«Yo soy enormemente partidario de mentir. ¡Mentiiid! Vosotros pensáis “No, vamos a explicar; vamos a conseguir un votante informado que sepa las repercusiones de las decisiones…” ¡No va a funcionar! ¡Mentid! Decid que la Unión Europea les puede salvar la vida, que es fundamental, que les puede dar más becas, aunque no tenga competencia sobre esto. Da igual. ¡Da igual!
Incluso jugad a la polarización (…) Hay que jugar sucio, y lo digo así de claro: hay que jugar sucio. Porque los malos juegan sucio».
Pablo Simón es politólogo, y quizás lo hayan visto en La Sexta o RTVE. Esta semana afloró su intervención en unas jornadas promovidas por el Parlamento Europeo, Los jóvenes y las elecciones europeas. Los que lo escuchan –futuros políticos, politólogos, periodistas o tertulianos- aprenden así a situarse por encima del electorado, una especie de rebaño al que ellos, los elegidos, deberán pastorear. Para ello todo medio será lícito incluyendo, claro está, la mentira. ¿A quién le parecería mal conducir a un borrico a un corral mostrándole una zanahoria o una beca, aunque luego no se la dé? Y para los asistentes que aún podrían estar sintiendo un reparo primitivo contra la mentira Simón les ofrece el argumento definitivo: es que los malos la usan. ¿Vas a dejar que los malos triunfen porque eres un maniático de la virtud, un yonqui de la verdad? Los oyentes quedan así liberados de una pesada carga, porque mantener la verdad es costoso. Ahora podrán ser periodistas de medios afines al gobierno, diputados, e incluso ministros y portavoces del gobierno, sin reparos de conciencia. Ahora no serán mentirosos sino listos: serán los expertos que verdaderamente entienden la realidad de la política.
No es casualidad que esta defensa descarnada de la trola se haya producido durante el gobierno de Sánchez. Hace poco nombró director del gabinete de presidencia a Diego Rubio, historiador de excelente currículo cuya tesis fue –vaya por Dios- «Ética del engaño». Antes había coordinado el documento «España 2050: Fundamentos y propuestas para una Estrategia Nacional de Largo Plazo», un tocho de 678 páginas que empleaba el termino diacrónico (es decir, estaba hecho para que no ser leído) y afirmaba que España ha protagonizado una revolución educativa sólo comparable a Finlandia (previendo el choteo del lector, el documento sacaba pecho y comparaba su propia importancia a la búsqueda del bosón de Higgs). En fin, que Sánchez ha institucionalizado y esparcido la mentira y ahora los politólogos la defienden y sus ministros, convertidos en muñecos de ventrílocuo, la repiten moviendo de forma idéntica los brazos. Todo sea por pastorear a un electorado lanar y por combatir a la ultraderecha y el fascismo.
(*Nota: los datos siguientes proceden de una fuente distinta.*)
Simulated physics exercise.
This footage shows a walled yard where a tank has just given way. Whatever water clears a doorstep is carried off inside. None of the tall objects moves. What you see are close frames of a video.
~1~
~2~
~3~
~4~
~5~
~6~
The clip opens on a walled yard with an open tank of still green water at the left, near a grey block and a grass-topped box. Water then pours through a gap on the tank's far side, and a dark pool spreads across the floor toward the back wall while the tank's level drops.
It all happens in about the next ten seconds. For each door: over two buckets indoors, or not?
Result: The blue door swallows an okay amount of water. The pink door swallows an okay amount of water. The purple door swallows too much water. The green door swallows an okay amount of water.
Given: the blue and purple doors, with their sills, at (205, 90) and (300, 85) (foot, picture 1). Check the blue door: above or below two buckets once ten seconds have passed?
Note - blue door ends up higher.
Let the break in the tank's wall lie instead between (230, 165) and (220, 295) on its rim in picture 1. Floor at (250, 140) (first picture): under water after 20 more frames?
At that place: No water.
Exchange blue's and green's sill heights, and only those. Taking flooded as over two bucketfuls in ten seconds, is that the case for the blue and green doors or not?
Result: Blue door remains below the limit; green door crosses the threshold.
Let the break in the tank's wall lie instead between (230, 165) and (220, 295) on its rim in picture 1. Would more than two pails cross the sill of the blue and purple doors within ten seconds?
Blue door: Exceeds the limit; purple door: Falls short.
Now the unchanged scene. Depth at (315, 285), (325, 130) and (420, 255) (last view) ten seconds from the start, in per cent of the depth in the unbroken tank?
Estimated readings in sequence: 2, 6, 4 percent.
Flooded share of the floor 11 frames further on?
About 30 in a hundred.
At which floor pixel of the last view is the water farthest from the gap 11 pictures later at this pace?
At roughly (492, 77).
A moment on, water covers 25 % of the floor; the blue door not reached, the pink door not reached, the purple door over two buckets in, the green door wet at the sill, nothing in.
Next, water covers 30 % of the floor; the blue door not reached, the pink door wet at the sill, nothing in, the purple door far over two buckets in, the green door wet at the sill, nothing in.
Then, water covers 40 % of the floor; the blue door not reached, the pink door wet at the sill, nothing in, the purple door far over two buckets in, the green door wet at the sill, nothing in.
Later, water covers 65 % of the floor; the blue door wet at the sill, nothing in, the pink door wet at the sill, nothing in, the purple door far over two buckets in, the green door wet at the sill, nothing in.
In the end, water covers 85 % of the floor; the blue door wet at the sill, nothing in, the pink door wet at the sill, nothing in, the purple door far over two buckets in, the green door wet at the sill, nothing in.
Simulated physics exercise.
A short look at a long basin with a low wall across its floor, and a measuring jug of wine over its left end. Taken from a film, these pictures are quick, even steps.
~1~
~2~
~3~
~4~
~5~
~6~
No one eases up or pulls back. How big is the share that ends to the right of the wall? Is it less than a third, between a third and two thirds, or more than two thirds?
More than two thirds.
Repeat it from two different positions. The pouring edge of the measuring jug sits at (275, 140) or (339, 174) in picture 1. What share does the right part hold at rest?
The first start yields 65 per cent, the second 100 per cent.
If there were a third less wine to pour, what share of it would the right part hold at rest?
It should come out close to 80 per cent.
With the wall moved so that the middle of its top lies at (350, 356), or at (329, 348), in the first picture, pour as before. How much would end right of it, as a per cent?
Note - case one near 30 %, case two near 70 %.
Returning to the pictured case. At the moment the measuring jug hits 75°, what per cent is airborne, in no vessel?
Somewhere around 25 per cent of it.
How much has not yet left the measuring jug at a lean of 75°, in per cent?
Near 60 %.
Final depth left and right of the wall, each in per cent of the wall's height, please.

Yo, lo confieso, mantengo una intensísima aversión al mentiroso, por muchas razones. Para empezar, porque lo que Simón el politólogo estaba revelando con su recurso a la mentira es que no tiene nada real que ofrecer: un vendedor de crecepelo recurre a la charlatanería porque su producto no funciona. Y también, por cierto, que no cree en el pluralismo: los rivales políticos son los «malos» a los que hay que combatir abandonando restricciones morales, y esto refuerza la impresión de que no tiene nada que ofrecer: a falta de soluciones polaricemos (¿y si el malo fuera él?). Y desde luego la aceptación de la mentira descarta la honestidad intelectual, elimina la posibilidad de ser derrotado por argumentos más sólidos, y volatiliza el poder del debate para crear inteligencia colectiva.
Parece ser que en su Ética del engaño Rubio explica que éste ha sido un motor de la evolución, y esto en sí es cierta falsificación de la verdad. Porque lo que el sapiens ha desarrollado ha sido toda una serie de adaptaciones precisamente para detectar al mentiroso, precisamente porque es enormemente destructivo para una comunidad. La
propagación de la mentira es letal para la tribu porque acaba extinguiendo la cooperación en ella y los cazadores recolectores, que no se andaban con bromas, llegaban a expulsar, e incluso a eliminar, a los jetas que pretendían aprovecharse de la tribu y eran descubiertos.
Pero entonces ¿la mentira no sirve para nada? Sí, para que Pablo Simón pueda acudir a las teles con la conciencia tranquila; para que los diputados y ministros de Sánchez se sueñen estadistas en vez de esclavos; para que los votantes puedan vegetar en su sectarismo. Y para que los cachorros que acuden a las charlas de Simón puedan llegar a ser como ellos. ¡Aprended a mentir y os invitarán a las teles de Sánchez!